Pick any sentence and trace the words back to their origin and you'll find some sort of story about where it was borrowed from. That's just how language works. It isn't anything new -- we're all just older than we've ever been. Every generation coins new terms.
If you're taking the time to write one or more posts about this, you are implicitly against language growth, you've just found a justification for being against it that you find acceptable to your worldview.
Yes, there are occasions where I would take exception to language evolution. If we entered a pattern of 1984-era newspeak I'd take exception there as well. I think it is usually the product of a poorly considered stance for one to be an absolutist about the vast majority things.
Euphemism is already common, particularly when discussing sensitive topics like the cycle of life, bodily functions, etc.

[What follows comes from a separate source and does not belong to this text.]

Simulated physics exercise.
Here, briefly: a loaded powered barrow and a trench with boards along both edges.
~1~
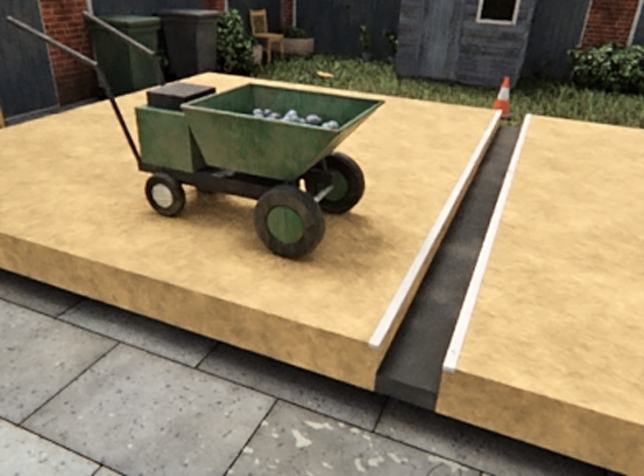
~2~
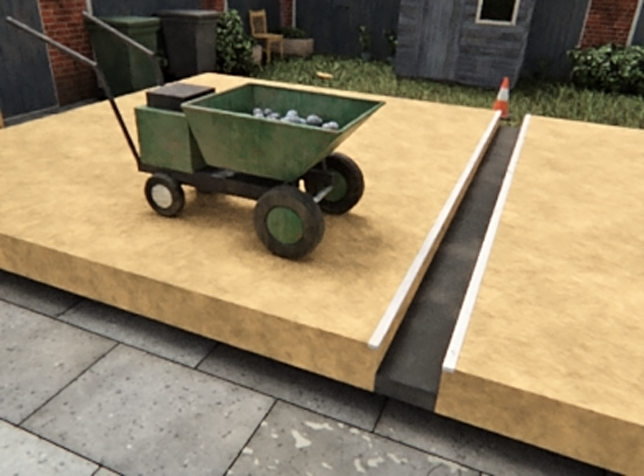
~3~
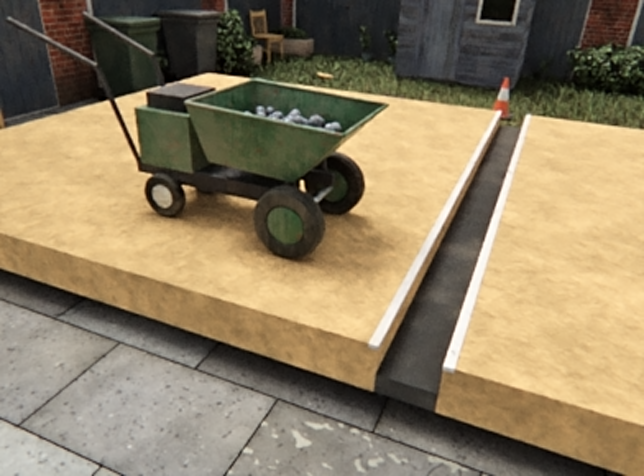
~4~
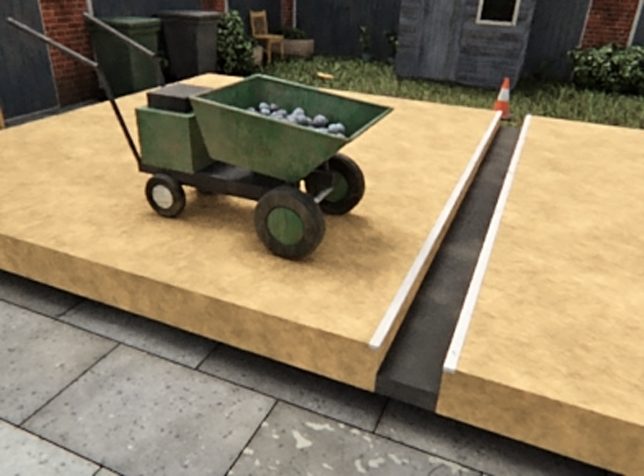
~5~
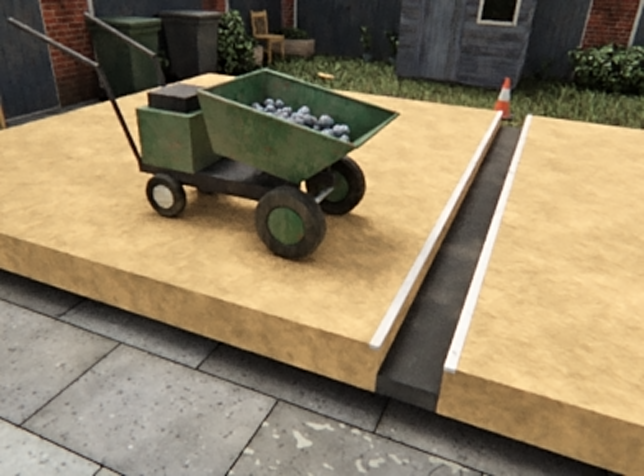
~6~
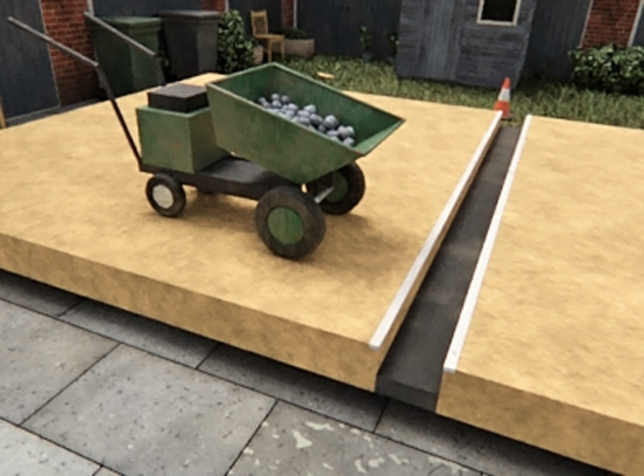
A green barrow's skip of round cobbles gradually tilts forward beside a board-edged trench.
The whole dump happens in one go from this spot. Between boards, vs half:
More.
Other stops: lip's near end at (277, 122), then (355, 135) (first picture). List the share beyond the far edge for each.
Try 1: 0 %. Try 2: 0 %.
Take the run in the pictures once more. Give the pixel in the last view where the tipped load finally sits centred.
Near (445, 275).
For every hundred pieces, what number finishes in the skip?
About 10 per cent.
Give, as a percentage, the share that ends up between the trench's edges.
I'd estimate near 80 per cent.
Soon, skip tipped steeply; all in the skip.
A while on, skip tipped steeply; most in the skip; a stray few short of the trench; a small part in or heaped over the trench.
Towards the end, skip tipped right over; a small part in the skip; a small part short of the trench; most in or heaped over the trench; a stray few beyond it.
Finally, skip tipped right over; a small part in the skip; a small part short of the trench; most in or heaped over the trench; a stray few beyond it.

You are probably okay with many existing euphemisms because they are familiar. This really isn't a social media thing, newspaper obituaries also use euphemisms for death. e.g. "passed away", "departed", "eternal rest", etc.

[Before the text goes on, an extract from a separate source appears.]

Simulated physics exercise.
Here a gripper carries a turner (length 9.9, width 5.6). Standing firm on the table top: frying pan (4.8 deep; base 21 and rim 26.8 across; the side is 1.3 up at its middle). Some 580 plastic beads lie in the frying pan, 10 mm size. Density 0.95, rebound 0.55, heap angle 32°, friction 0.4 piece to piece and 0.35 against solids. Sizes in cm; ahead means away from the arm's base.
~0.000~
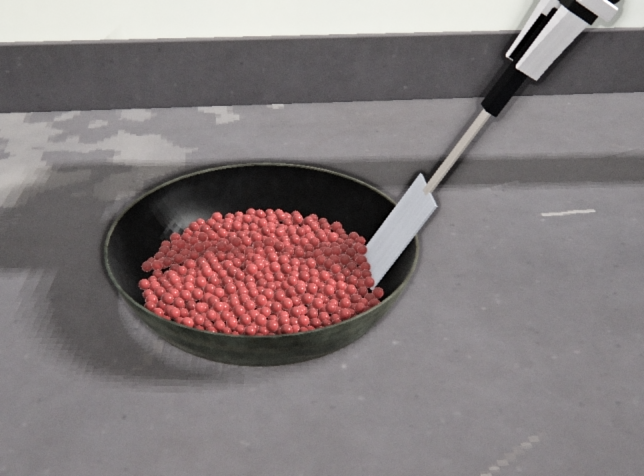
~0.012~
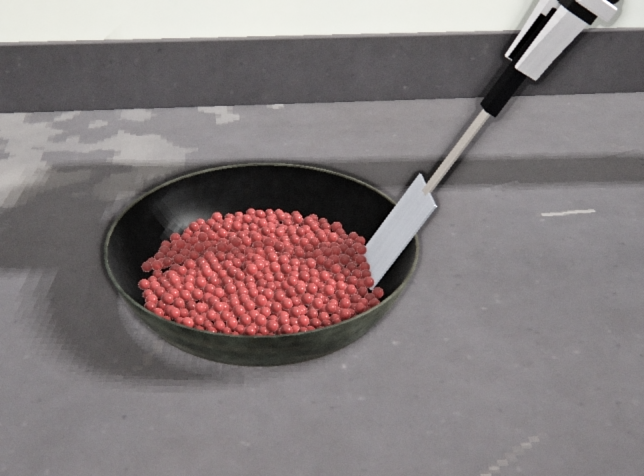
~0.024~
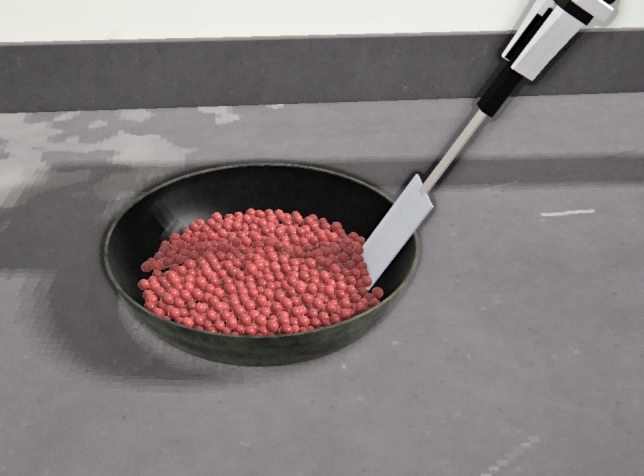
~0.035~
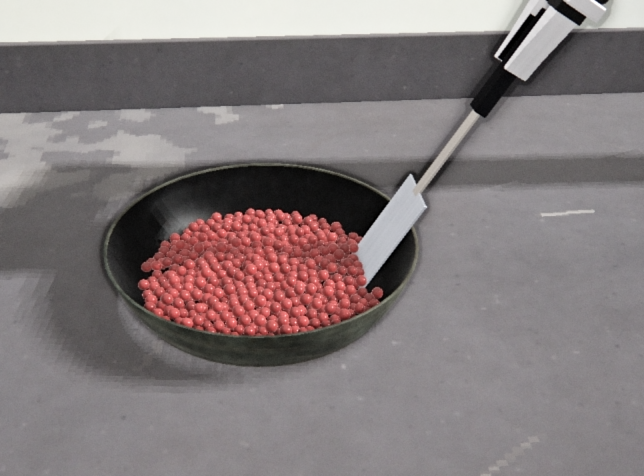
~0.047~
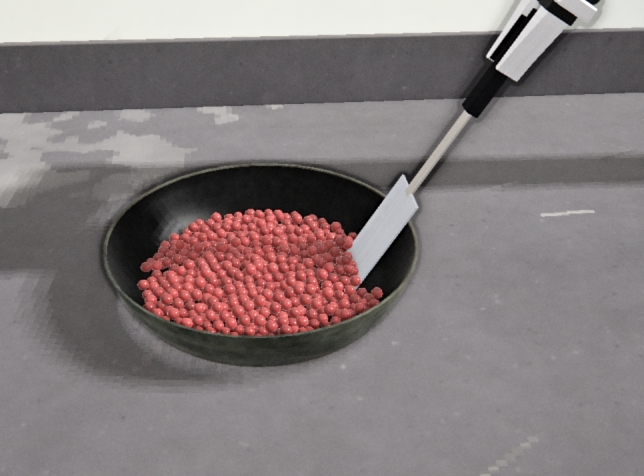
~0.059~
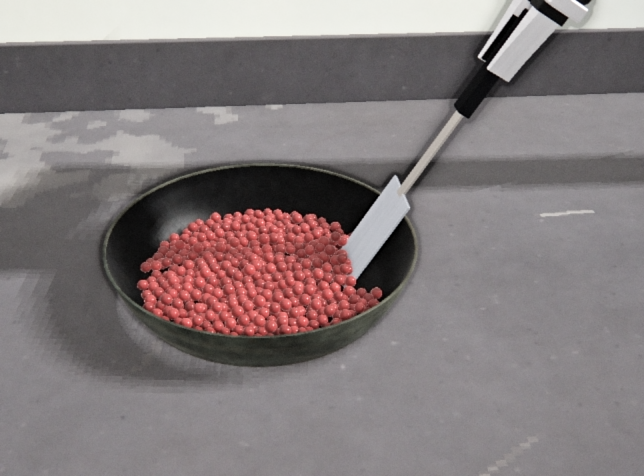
On a gray tabletop, a gripper held a turner with its blade inside a dark frying pan of red beads, then slid it slightly left along the pan's right side while the heap barely changed.
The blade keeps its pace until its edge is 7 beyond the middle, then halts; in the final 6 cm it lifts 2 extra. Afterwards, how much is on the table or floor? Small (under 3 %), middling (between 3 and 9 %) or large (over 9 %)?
A small share, under 3 %, ends on the table or floor.
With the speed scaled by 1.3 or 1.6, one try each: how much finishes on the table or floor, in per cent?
About 0 and 0 per cent.
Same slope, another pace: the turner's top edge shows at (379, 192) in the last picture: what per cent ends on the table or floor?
About 5 per cent.
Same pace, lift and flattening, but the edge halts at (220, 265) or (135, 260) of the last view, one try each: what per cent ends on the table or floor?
About 0 and 5 per cent.
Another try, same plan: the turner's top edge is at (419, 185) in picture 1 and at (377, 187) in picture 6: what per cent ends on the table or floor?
Some 0 per cent.
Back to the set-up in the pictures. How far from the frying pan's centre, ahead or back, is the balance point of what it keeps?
About 3.0 cm ahead.
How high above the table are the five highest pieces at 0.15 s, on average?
About 4 cm.
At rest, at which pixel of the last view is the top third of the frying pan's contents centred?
At about (173, 273).
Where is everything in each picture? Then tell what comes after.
The turner top edge at (429, 189), sloping 59°; upper third of the load around (262, 268), from x 145 to 380, top at y 215; 582 in the frying pan, in the first picture.
The turner top edge at (428, 189), sloping 59°; upper third of the load around (263, 268), from x 145 to 380, top at y 215, in the second picture.
The turner top edge at (425, 190), sloping 59°; upper third of the load around (265, 268), from x 145 to 375, top at y 215, in the third picture.
The turner top edge at (418, 190), sloping 59°; upper third of the load around (267, 266), from x 145 to 375, top at y 215, in the fourth picture.
The turner top edge at (410, 191), sloping 59°; upper third of the load around (267, 265), from x 145 to 375, top at y 215, in the fifth picture.
The turner top edge at (402, 191), sloping 59°; upper third of the load around (266, 265), from x 145 to 375, top at y 215; 582 in the frying pan, in the sixth picture.
After 0.15 s, sloping 59°, highest piece 5 above the table; 582 in the frying pan.
After 0.24 s, sloping 59°, highest piece 4 above the table; 582 in the frying pan.
After 0.49 s, sloping 59°, highest piece 4 above the table; 582 in the frying pan.
After 1.54 s, sloping 59°, highest piece 4 above the table; 582 in the frying pan.
In the end, 582 in the frying pan. That is 0 % on the table or floor.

Yes, because that euphemistic language is there to lighten the blow. "unalive" is an attempt to bypass a social media filter and speaks to the shift in how and why words enter our lexicon.

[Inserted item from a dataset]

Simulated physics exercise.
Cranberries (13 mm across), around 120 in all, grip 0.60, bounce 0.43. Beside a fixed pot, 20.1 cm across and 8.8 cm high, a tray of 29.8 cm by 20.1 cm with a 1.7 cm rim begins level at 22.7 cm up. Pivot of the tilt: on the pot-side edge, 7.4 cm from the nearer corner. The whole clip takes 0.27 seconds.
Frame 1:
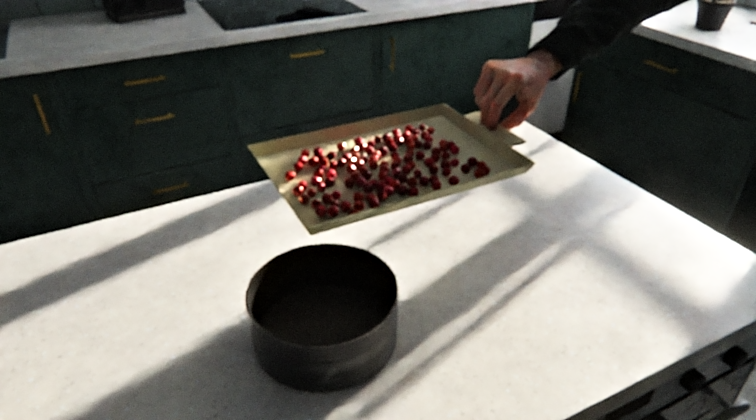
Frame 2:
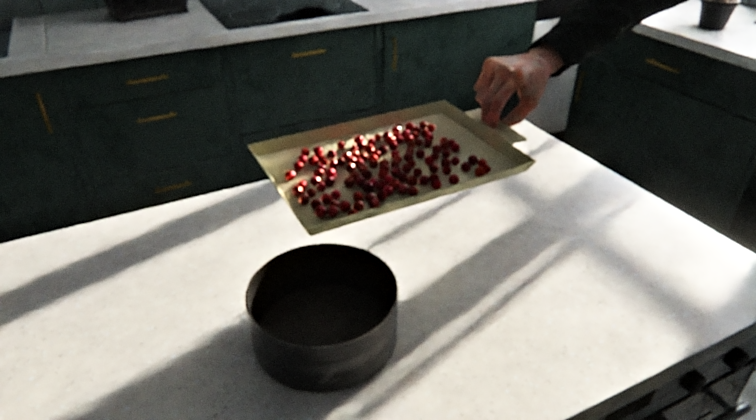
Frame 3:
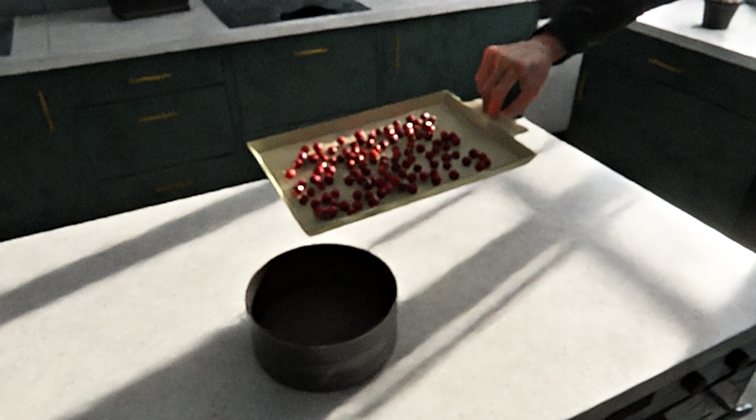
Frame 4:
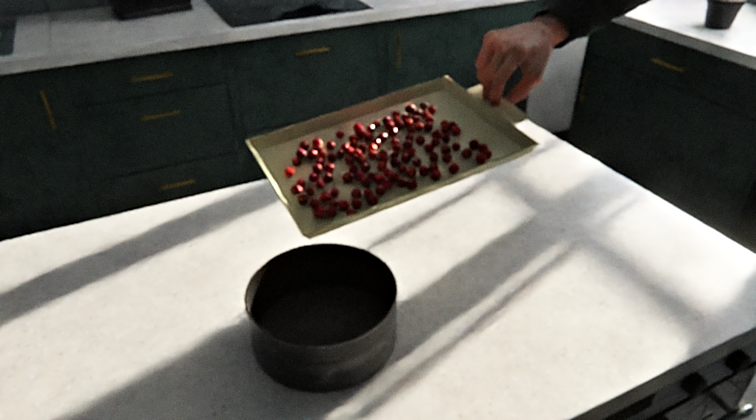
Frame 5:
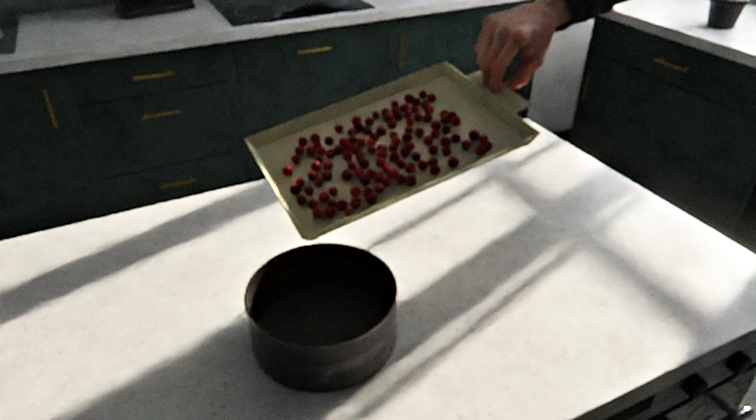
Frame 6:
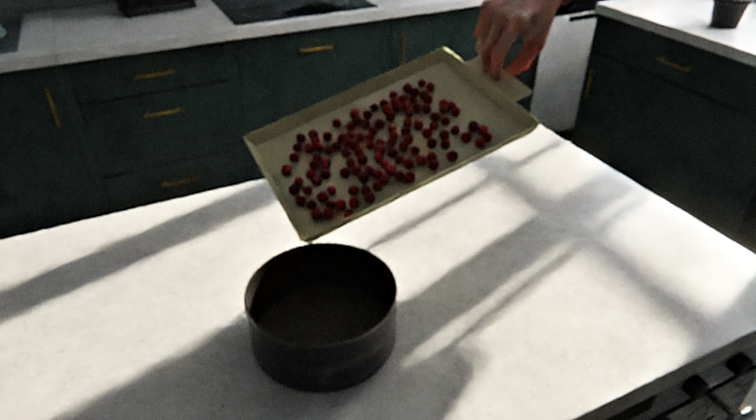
A hand in a dark sleeve, at the upper right, grips the handle of a pale, shallow tray of small red berries, seen from above in a kitchen with dark green cabinets. Below the tray, a dark round pot sits on a white counter striped with shadows. The hand slowly raises the right side, tilting the tray down toward the left, while the berries barely shift.
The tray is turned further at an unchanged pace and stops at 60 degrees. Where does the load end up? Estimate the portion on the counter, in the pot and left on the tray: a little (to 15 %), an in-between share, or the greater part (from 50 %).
Counter: An in-between share; pot: An in-between share; left on the tray: An in-between share.
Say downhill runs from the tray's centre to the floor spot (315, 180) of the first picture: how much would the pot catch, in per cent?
My best guess is some 20 per cent.
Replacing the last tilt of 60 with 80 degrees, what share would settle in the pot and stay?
It would be near 65 per cent.
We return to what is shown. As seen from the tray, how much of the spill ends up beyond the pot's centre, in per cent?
I reckon around 90 per cent.
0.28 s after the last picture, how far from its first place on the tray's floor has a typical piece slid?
Roughly 7 cm.
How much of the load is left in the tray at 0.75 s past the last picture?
Roughly 65 percent of the load, I'd say.
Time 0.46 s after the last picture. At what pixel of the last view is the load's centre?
Roughly (319, 181).
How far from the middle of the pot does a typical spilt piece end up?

Well, because "suicide" isn't profane. It might be considered a pseudo-profanity, but people don't stop saying swearing because of profanity filters. This is an instance where the filter is feeding back into the zeitgeist.
I get the opposite out of it. Using the negative prefix weakens the word, emphasizing what it is not instead of what it is, when act like suicide is not just the state of being not alive. The phrasing isn't committed enough to be oxymoronic and it ends up feeling impersonal and indirect.